B. We should never down-play doctrine in an effort to be unified with others. It is not God's way of advancing love among His people. "Love" separated from truth leads to sentimentality. "Truth" separated from love leads to divisions. Both love and truth are necessary in the Body of Christ. But truth precedes the love and is a basis for it.


A. It's no wonder that truth unifies in love; because it is "the truth which abides in us and will be with us forever". John here speaks of truth as something that can "abide" or "remain" in a person. It involves "relationship". It is impossible to be related to the truth without having a relationship with Christ. He Himself is truth (John 14:6; see also 1 John 2:24).

B. Note that it will abide in us forever. It is as eternal as Christ Himself is. This is not like a man-made philosophy, which will become outdated soon. His words will never pass away (Matthew 24:35).


A. Grace, mercy and peace are three aspects of the walk in truth. They are said to come from God Himself, and from our Lord Jesus Christ. The truth we walk in is truth about both God the Father and His Son.
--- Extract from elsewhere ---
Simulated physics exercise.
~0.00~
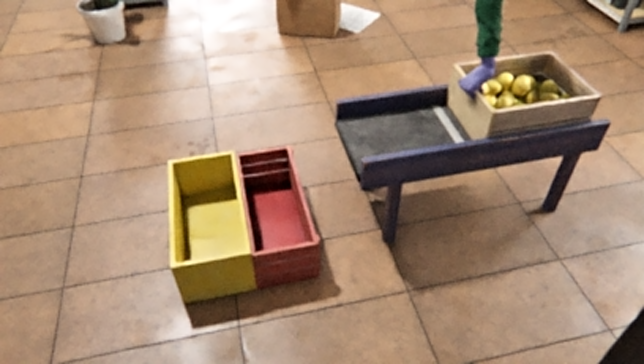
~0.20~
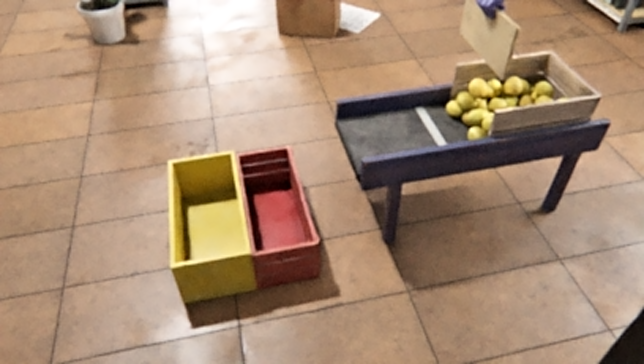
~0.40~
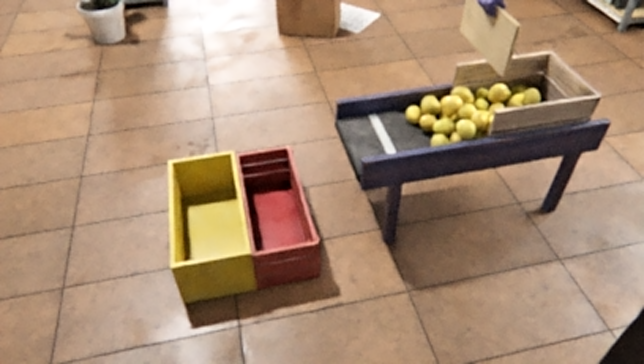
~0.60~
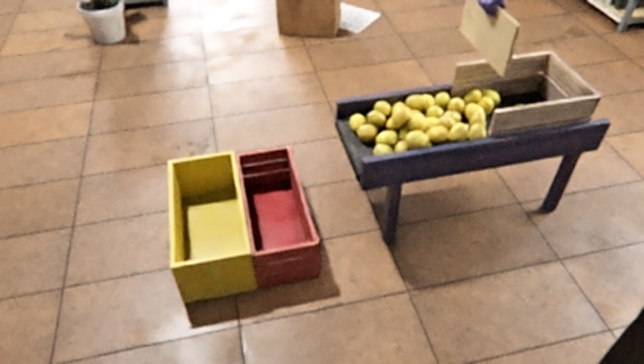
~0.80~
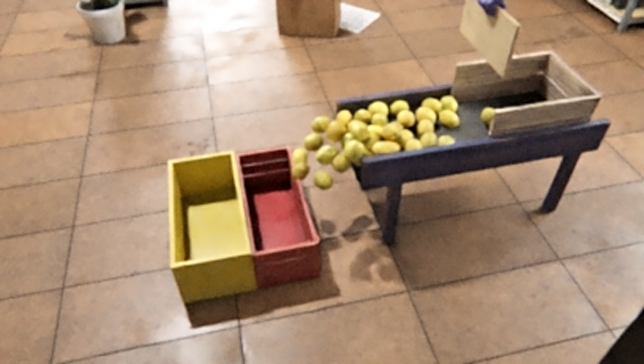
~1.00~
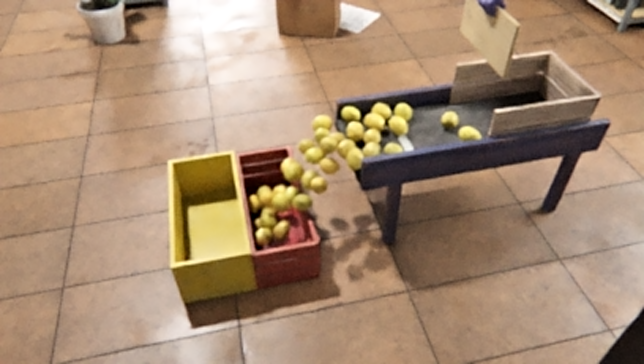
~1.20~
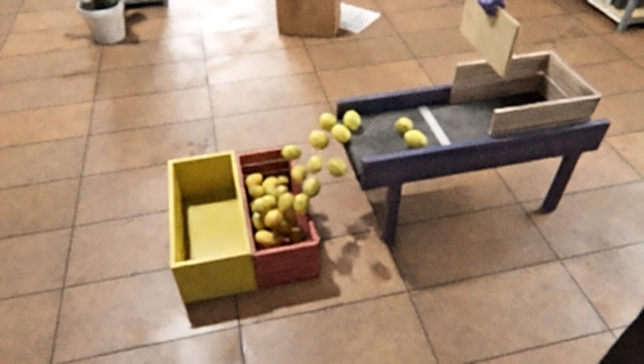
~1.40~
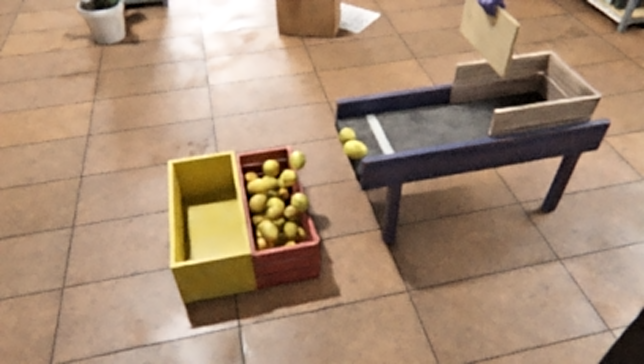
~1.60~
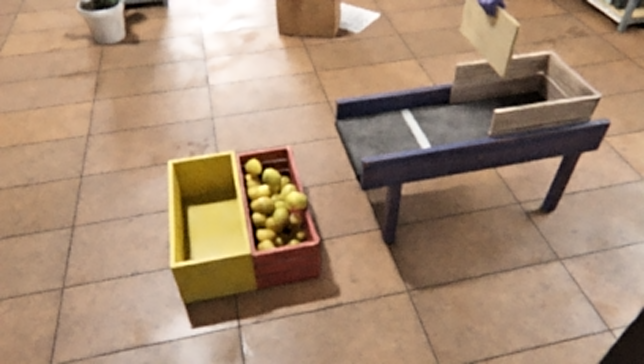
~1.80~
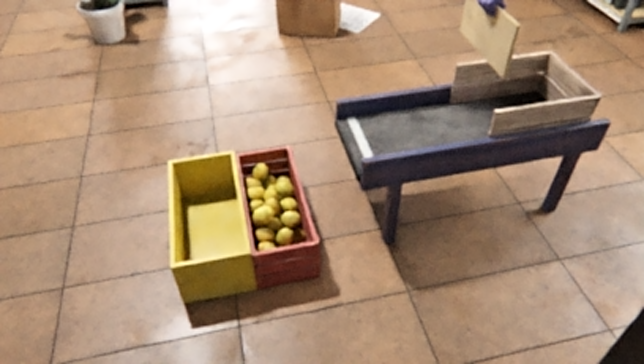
The clip shows a gloved hand lifting a panel from a wooden pen on a raised belt, releasing a load of yellow-green, fruit-like pieces that ride left, spill off the end and drop into a red tub, where they all settle, leaving the belt and the neighbouring yellow tote empty.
B. Grace describes God's unmerited favor toward a sinner; mercy describes God's willingness to meet that sinner's need, and peace describes the relationship He has with the sinner who has experienced His grace and mercy!

C. These three things thrive in "truth" and "love". They are the "gold standard" that backs up His grace, mercy and peace. We would not be able to experience them without His truth and love. Note that truth precedes love (see 1 John 3:23).


John's great joy in all of this is that the individual believers in this church are walking in the truth. There was no greater joy for him.